November 27th, 2006 at 3:50 pm, Melissa Says:
And now I love Annika.
November 27th, 2006 at 4:02 pm, Susan Says:
Okay, about the skirt: it IS pretty, isn’t it? But yes, six hundred dollars is . . . a lot. Ridiculous, in fact!
I linked it partly because I’m too lazy to find anything more affordable, and partly to see who would be the first to say OH MY GOD A SIX HUNDRED DOLLAR SKIRT! I thought it would be Mir, but Annika beat her to it! Maybe she should get a prize?
Not that skirt, though.
You can find something similar to that for waaaaay less money; think about consignment stores or a department store sale rack or TJ Maxx. For god’s sake don’t buy the six hundred dollar skirt.
Unless you’re buying it for me, of course.
November 27th, 2006 at 4:24 pm, Annika Says:
I love prizes!
I knew you couldn’t possibly mean it, but I had such a heart attack! My wedding dress cost $255 and it’s the most expensive item of clothing I own and I can’t imagine it ever not being.
OK, I really commented again so I could link to my wedding pictures. I am vain.
November 27th, 2006 at 4:28 pm, Susan Says:
Oh, Annika, I’m SO GLAD you linked to that photo! The dress is lovely and you look beautiful in it.
I will think of an appropriate prize.
November 27th, 2006 at 5:59 pm, Tracy N Says:
If I had heels like that I would wear shoes like that… Instead I wear tights…thick tights so my horribly dry, cracked heels don’t put a run in them. I wish I were kidding.
Oh, and I wear tights because I live in Michigan- where it snowed the first week in October. Again, not kidding.
November 27th, 2006 at 8:03 pm, Susan Says:
Tracy, it’s going to snow here on Thursday–get ready to see my LL Bean boots.
For your heels, try this: soak your feet in tepid (NOT hot) water for about ten minutes. Exfoliate with a pumice stone or one of those cheese grater things; wash with a mild soap (I use the boys’ baby soap). Pat feet dry and push your cuticles back GENTLY with a towel.
Here’s the important part: SLATHER your still-damp feet with Vaseline or Bag Balm and wrap them in plastic bags–you can use a Target or WalMart bag, although I prefer the ones from the produce section. Put some socks on over that, put your feet up and have a nice cup of tea. Don’t breathe too deeply–the Bag Balm is stinky. But it WORKS, I swear to you.

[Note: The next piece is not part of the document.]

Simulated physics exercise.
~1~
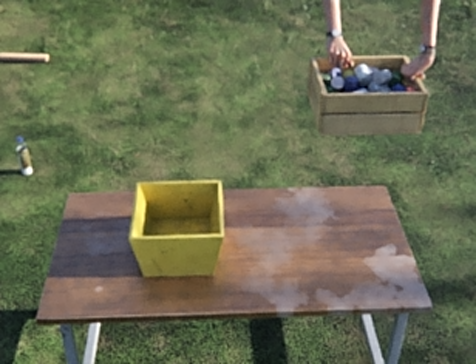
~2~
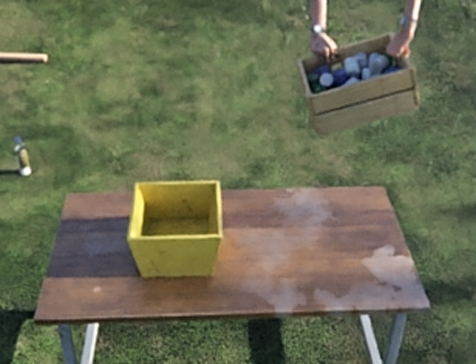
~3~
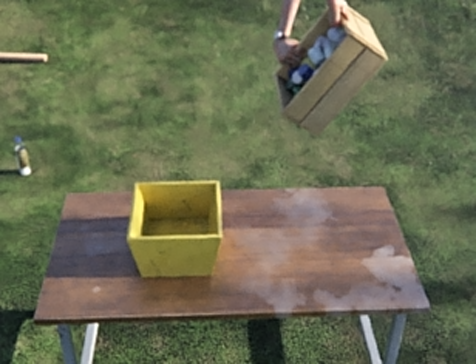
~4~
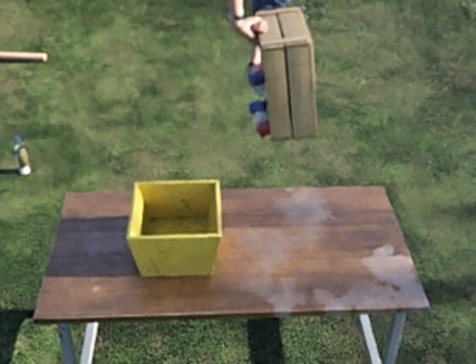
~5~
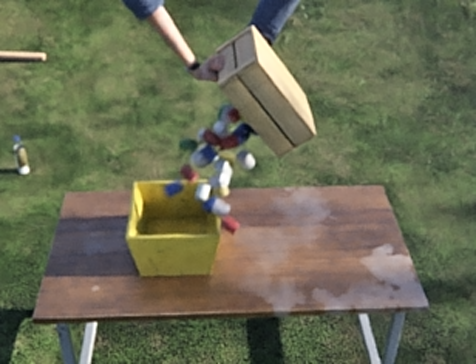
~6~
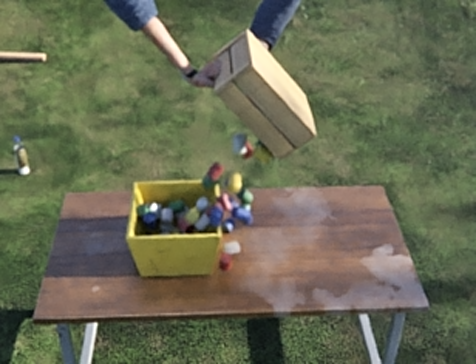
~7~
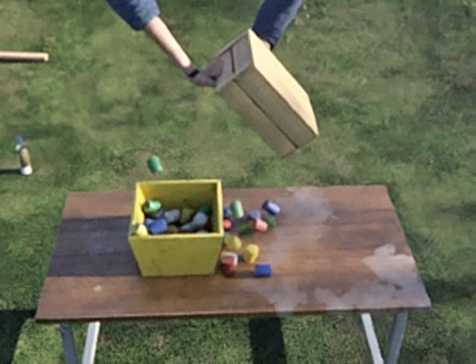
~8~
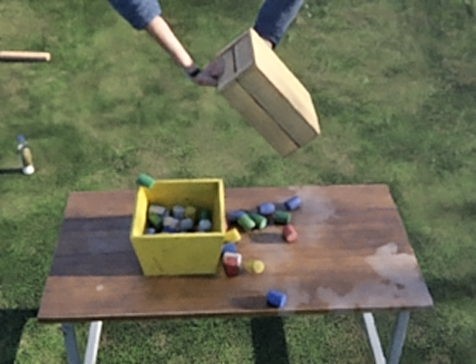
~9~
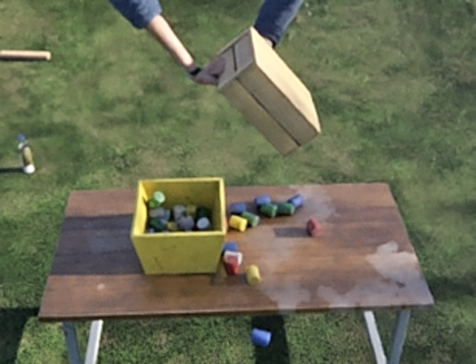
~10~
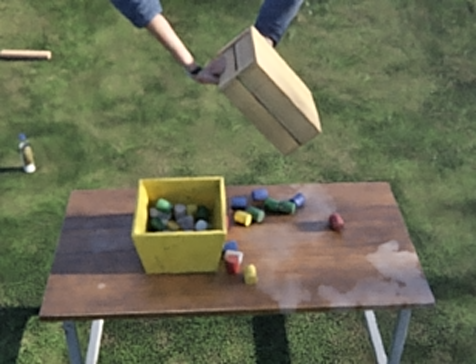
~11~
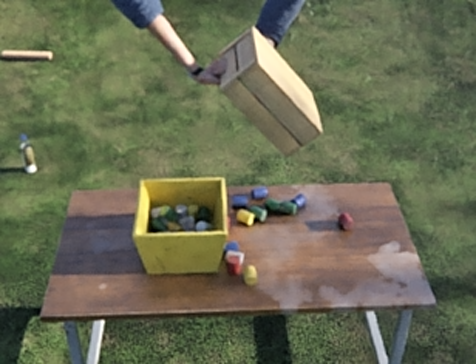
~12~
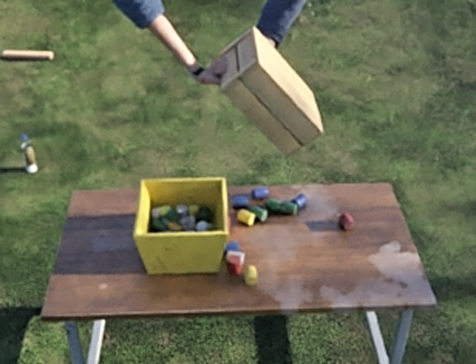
On a grassy lawn, a person's hands swung a wooden crate leftward and tipped its small colourful jars towards a yellow tub on a brown table; most landed inside, but several scattered across the tabletop to the right, and one rolled off the front edge.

Leave the bags on for as long as you can stand it (but don’t sleep in them–I guarantee you will rip them off in your sleep). If you need to, wipe off any excess Bag Balm with a paper towel. Do this for a few nights, and I PROMISE your heels will be as soft as a baby’s . . . .
Heels. Really.
November 27th, 2006 at 9:21 pm, wordgirl Says:
I love those shoes…and I’d love to have a place to wear them. Which reminds me…time to get my pedi and get my heels scraped.
November 27th, 2006 at 11:07 pm, M&Co. Says:
God Susan you crack me up! Bag balm and produce sacks on your feet?!? I guess I’ll feel less crazy the next time I put on my Bag Balm (I kinda like that odd smell) and my Sock Monkey (http://tinyurl.com/y8hsyh)
socks to sleep in!
November 28th, 2006 at 9:31 am, Tracy N Says:
Thanks Susan! I’ll try it today!
November 28th, 2006 at 8:29 pm, The June Cleaver Diaries Says:
I won’t even tell you how much my wedding dress cost. Let’s just say I could have bought us each a $600 skirt instead.
Or fed a small 3rd world village for a year.
How humiliating.
November 29th, 2006 at 5:08 pm, standing still Says:
Okay, really. It depends on where you work … ripped jeans and excessive clevage might be JUST what the place needs.
November 29th, 2006 at 7:58 pm, Kira Says:
Here’s proof that I have a problem:
I saw your shoes and I sucked my breath in - the internationally recognized sign for OH MY GOD, THOSE ARE LOVELY.
And I already own a pair very, very much like them.